If goods arrive without the required declaration, the importer must pay the fine and submit the import declaration within two days for air shipments and five days for sea shipments. If the declaration is not submitted within these timeframes, the goods will be legally considered abandoned, and ownership will be transferred to the customs authority.
Customs inspections
Once the cargo arrives in the country, the information fields submitted in the Advance Declaration can be updated. After this update, it is subject to selectivity to determine whether it will be inspected (not all cargo will be inspected; this will depend on profiling) or automatic payment, and after payment, the release will be issued.
This update is performed after the download and inconsistency report is completed, which will facilitate the update. Customs officials are responsible for inspecting merchandise to verify that the description and classification are consistent with the importer’s declaration, and aim to detect fraud, foreign exchange irregularities, and tax evasion.
Transfer to the warehouse or Free Trade Zone
If payment authorization, release authorization, or entry authorization is rejected at the place of arrival, a declaration of correction, legalization, or initial import must be filed at that place, or in case of dispute, the document must be transferred to a warehouse. The goods will be held in the warehouse for up to one month before being declared abandoned.
The departure of goods from the place of arrival that are under customs control must have a traceability device (transfers to a public or private warehouse or free zone).
If the declarant requests authorization to transfer the cargo to the warehouse and intends to make payment there, the payment authorization document and the traceability device will serve as the supporting documentation for the transfer. The goods will not undergo another physical inspection during this period.
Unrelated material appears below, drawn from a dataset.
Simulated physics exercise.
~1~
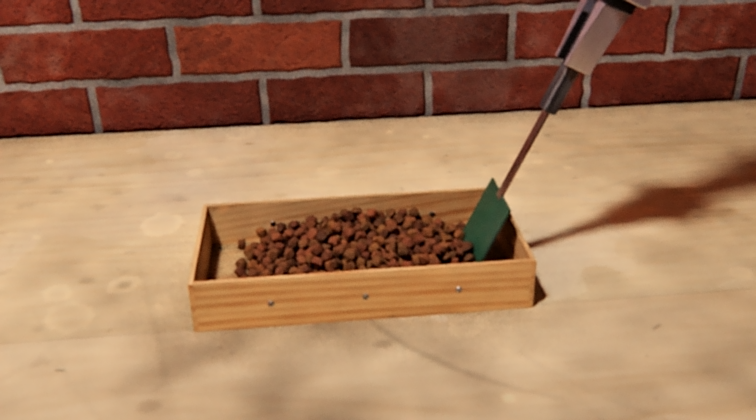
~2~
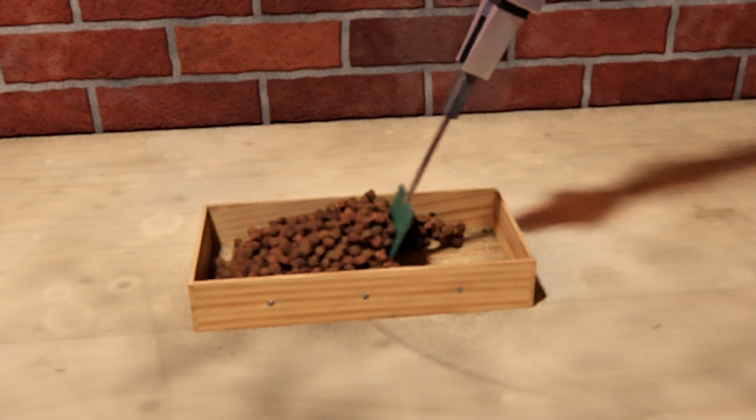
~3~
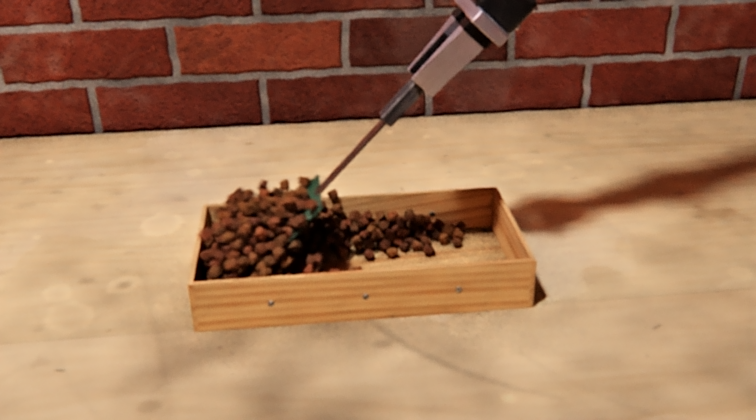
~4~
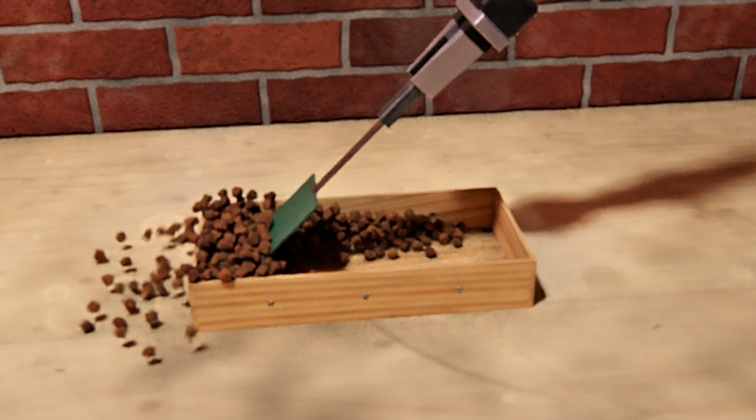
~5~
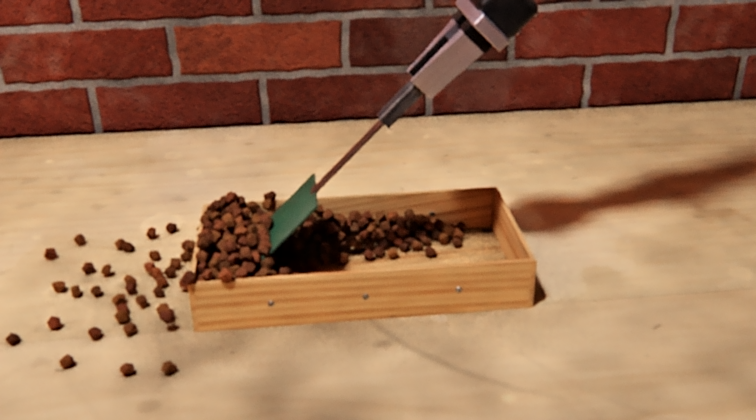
A shallow wooden tray filled with brown pellets sits on a pale wooden table before a red brick wall, seen from slightly above. A green paddle on a thin rod, held by a grey and black robotic arm, starts inside the tray's right end. It sweeps left, pushing the pellets into a growing heap against the left end and leaving a thin trail behind. As the paddle tilts and stops, some pellets spill over the left edge and scatter across the table. Most stay piled in the tray beside the still paddle.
Instead, the dispute will be resolved through documentation review or via the relevant electronic systems.
No payment is required for transfer to a Free Trade Zone. It must be done with authorization from the Income Declaration. The customs document is the Entry Declaration, required by the Free Trade Zone operator.
Entry declaration
The entry declaration is a customs document used by the declarant to record detailed information about merchandise that will be transferred into specific types of facilities, including: (i) free zones, (ii) international logistics distribution centers, (iii) private warehouses for transformation and/or assembly, (iv) private warehouses for industrial processing, (v) warehouses for international distribution, (vi) warehouses for on-board stores for consumption and transport, and (vii) free warehouses. Depending on the situation, this declaration can be submitted as either an initial or an advance declaration.
Import documentation
To complete the import process in Colombia, importers must gather and present several key documents. While requirements may vary depending on the product type and country of origin, the following are generally needed:
• Commercial Invoice
• Packing List
• Import Registration or Import License, if required
• Certificate of Origin, depending on the product and country of origin
• Advanced Import Declaration (pre-arrival)
• Import Declaration
• Entry Declaration
• Transport Document (Air Waybill or Bill of Lading)
• Importer must have digital signature certified by ONAC
• Andean Customs Value Declaration, (for shipments ≥ $5,000 FOB)
• Other Certificates or Authorizations, if required (e.g., health, agricultural, or safety permits)
The importer must keep import documents for a period of no less than five years. Importers should confirm with their customs broker or the VUCE platform whether additional documentation or permits are needed for their specific products and should ensure all documents are complete and accurate before shipment to avoid delays or penalties.
Key Steps for Exporting to Colombia
U.S. exporters intending to ship goods to Colombia typically follow these essential steps:
1. Remit the pro-forma invoice.
2. Obtain acceptance of conditions from the client (letter of credit, draft bill).
3. Negotiate (through a local financial institution) the letter of credit/draft bill from the endorsing foreign bank.
4. Present the certificate of origin (when necessary) with a copy of the commercial invoice, and other certificates required by the country of destination (textile visa, phytosanitary certificates, etc.).
U.S. exporters are not required to complete Colombian export documentation. Instead, they must comply with U.S. export regulations (such as filing Electronic Export Information if required) and provide the Colombian importer with all necessary commercial documents.
Most of Colombia’s foreign trade procedures have been streamlined through the Single Window for Foreign Trade (VUCE), which gives users access to forms, online payments and follow-up on requests and processes related to an import or export operation.
Key Considerations for U.S. Exporters:
• Engaging experienced freight forwarders and customs brokers is highly recommended to navigating Colombia’s evolving customs regulations.
• Maintaining close coordination with the Colombian importer is essential to ensure completion of all required documentation.
• Stay up to date with regulatory changes by regularly monitoring the official websites of Colombia’s National Directorate of Taxes and Customs (DIAN) and the Single Window for Foreign Trade (VUCE), as requirements can change due to new legislation or technical system updates.
• Ensure comprehensive and organized record-keeping for all documentation, including transport documents, declarations, certificates, and permits.